Q19. If a lender obtains an appraisal and also receives an appraisal waiver offer from DU, may the lender exercise the appraisal waiver?

No. When a lender obtains an appraisal and also receives an appraisal waiver offer, the appraisal waiver may not be exercised, and the loan cannot be delivered with SFC 801.

NOTE : As stated in Q4, DU will not offer an appraisal waiver when an appraisal has been uploaded to UCDP within the prior 120 days from any lender.

Q20. If the lender exercises the appraisal waiver on a refinance loan and does not obtain an appraisal, is the lender still required to confirm that the subject property is not listed for sale?

Yes. Selling Guide B2-1.3-02, Limited Cash-Out Refinance Transactions and B2-1.3-03, Cash-Out Refinance Transactions, still apply when the lender exercises the appraisal waiver.

Q21. If a lender receives an appraisal waiver offer on a loan casefile submission and, on a subsequent submission of the loan casefile, loses the appraisal waiver offer, can the lender still exercise the appraisal waiver?

No. A lender may exercise the appraisal waiver only when an appraisal waiver offer exists on the final submission to DU. If a lender attempts to exercise an appraisal waiver for a loan that does not have an appraisal waiver on the latest DU submission, the lender will receive the following error message in Loan Delivery:

The loan was delivered with SFC 801, but a waiver was not offered on the latest submission to DU. Please review loan to determine intended action. If you did NOT intend to exercise a waiver, please remove the applicable SFC.
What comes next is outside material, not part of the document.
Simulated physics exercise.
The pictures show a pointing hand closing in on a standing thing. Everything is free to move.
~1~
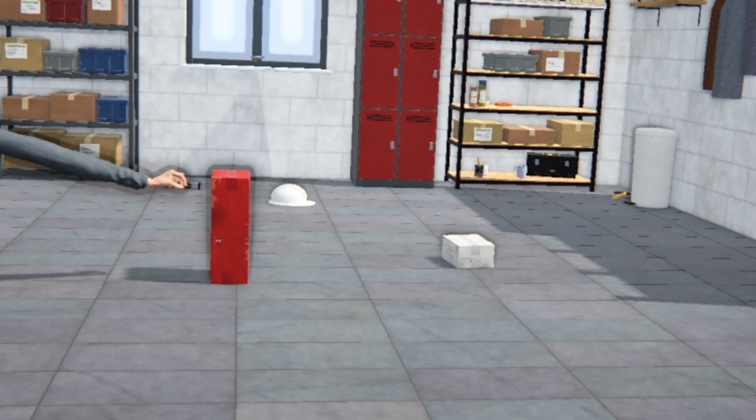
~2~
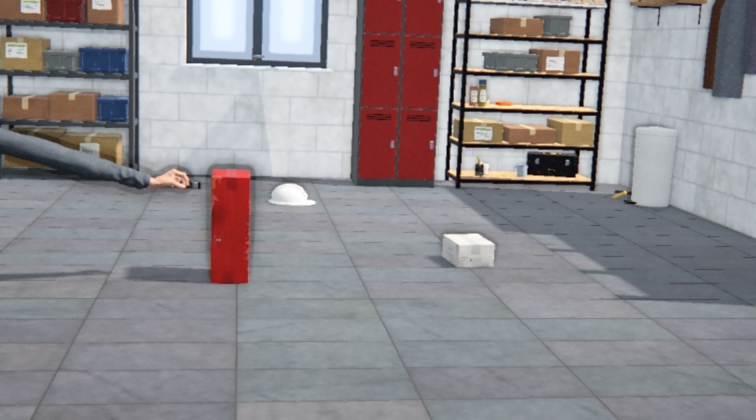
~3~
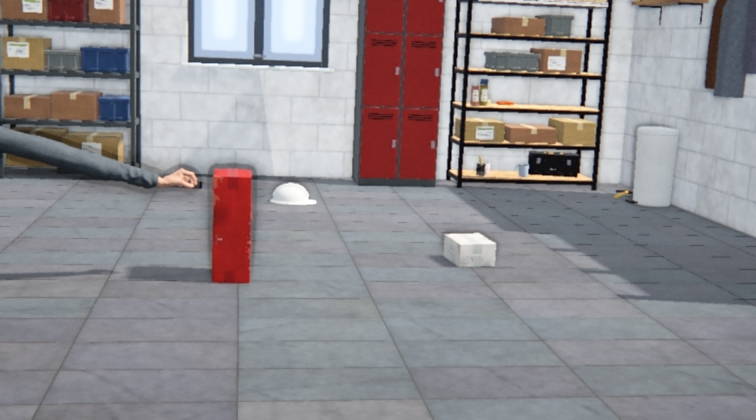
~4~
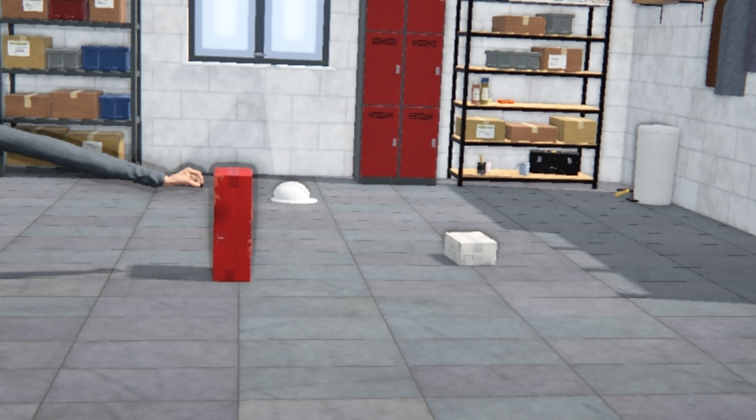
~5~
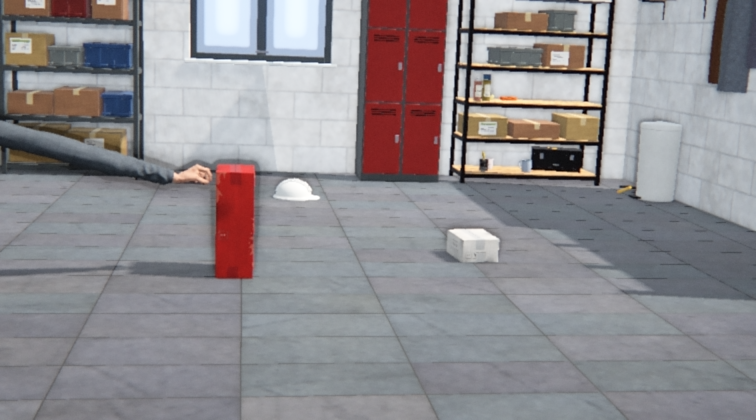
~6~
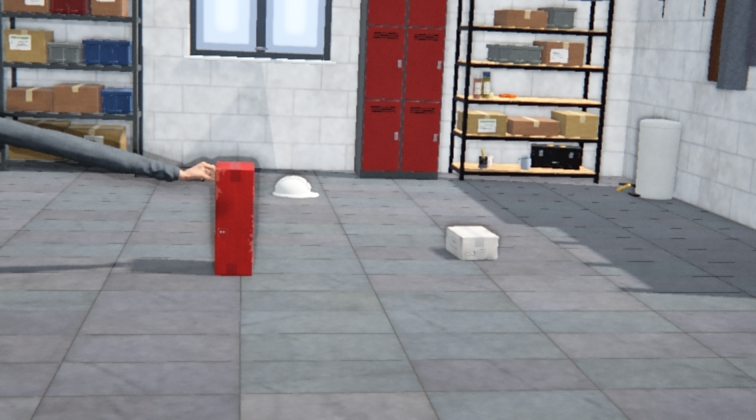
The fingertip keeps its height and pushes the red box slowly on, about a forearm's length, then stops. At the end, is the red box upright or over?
The red box falls over.
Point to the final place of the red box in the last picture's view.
Near (310, 252).
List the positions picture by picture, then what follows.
In the first frame, red box (230, 226).
In the second frame, red box (231, 226).
In the third frame, red box (232, 225).
In the fourth frame, red box (233, 224).
In the fifth frame, red box (235, 221).
In the sixth frame, red box (234, 218).
Then, 0.40 s past the last view, red box rocked 12° from its first pose near (246, 215).
Then, 1.00 s past the last view, red box rocked 36° from its first pose near (269, 218).
Then, 1.20 s past the last view, red box rocked 68° from its first pose near (295, 234).
Then, 1.30 s past the last view, red box on its side near (308, 252).
Finally, down or leaning hard on the floor, red box. Final places as the last picture's camera would see them, red box near (310, 252).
NOTE : Resubmission of the loan data will not affect appraisal waiver recommendation unless the estimate of the loan amount, value, property type, loan type, or LTV inputs are changed with the original casefile. A new casefile is considered a new loan application, and the appraisal waiver logic is run independently for each casefile, which may result in different outcomes than those of other casefiles for the same property.

Q22. Is the lender responsible for the standard representations and warranties regarding the value of the property?

Fannie Mae accepts the value estimate submitted by the lender as the market value for the subject property when an appraisal waiver offer is exercised. The lender is relieved from Fannie Mae’s enforcement of representations and warranties regarding the value, condition, and marketability of the property. The lender is required to represent and warrant that the data submitted (other than the value estimate) to DU is complete and accurate.

When exercising an appraisal waiver, the lender is required to include the casefile ID and SFC 801 on the loan delivery file to Fannie Mae to receive representation and warranty relief. If a lender chooses to not exercise the appraisal waiver offer, the lender must obtain at least the minimum level of appraisal fieldwork recommended by DU. Refer to Q13 and the Selling Guide for situations in which the appraisal waiver offer may not be exercised.

Q23. For properties secured by condos that receive an appraisal waiver offer, do lenders get any relief from project review requirements?

No. All project standards still apply. Lenders are responsible for determining the documentation they need to review to determine that the project meets the requirements for the project review being completed.

Additionally, relying exclusively on the appraisal for any review type is not recommended because not all project eligibility requirements are included on the appraisal.

Q24. When an appraisal waiver has been exercised, what are the lender’s QC obligations?

Lenders should use the QC process to evaluate potential issues with their execution of appraisal waivers. Choosing to include loans that have appraisal waivers in a discretionary sample can help to ensure that the process of exercising an appraisal waiver follows lender and Fannie Mae requirements. For example, the review should validate the accuracy of all DU inputs for the loan. Also it should confirm that the lender declined to exercise appraisal waiver offers on Texas Section 50(a)(6) mortgages or loans with resale restrictions, and instead obtained an appraisal as required by our policy.

Delivery Information

Q25. What if the SFC and/or the casefile ID are not properly included in the delivery file?

Without this information, it is unclear whether the lender truly intended to deliver a loan with an appraisal waiver. Therefore, if this information is not present, Fannie Mae will not be able to provide the appraisal waiver. Lenders will receive a fatal edit and will not be able to submit loans without the appraisal waiver SFC. If the SFC and casefile ID are not included at delivery, lenders subsequently will need to submit a reconciliation request to ensure appropriate identification and coding of transactions eligible for property- related representation and warranty relief.

Q26. When a lender exercises an appraisal waiver offer, must they provide the property-specific housing goals data (e.g., number of bedrooms, eligible rents)?

For single-family principal residences and second homes, the property-specific housing goals fields are only required if the Property Valuation Method Type is "Full Appraisal" or "Prior Appraisal Used." When an appraisal waiver is exercised, the Property Valuation Method Type is “None.” See Instructions for Delivering a Loan Without an Appraisal for requirements if an appraisal is not provided or obtained for primary residences and second homes.

Gross monthly rents must be reported to Fannie Mae in the loan delivery data for all investment properties, regardless of whether the borrower is using rental income to qualify for the mortgage loan. See Selling Guide A3- 4-02, Data Quality and Integrity, for alternate methods of reporting gross monthly rents on these properties.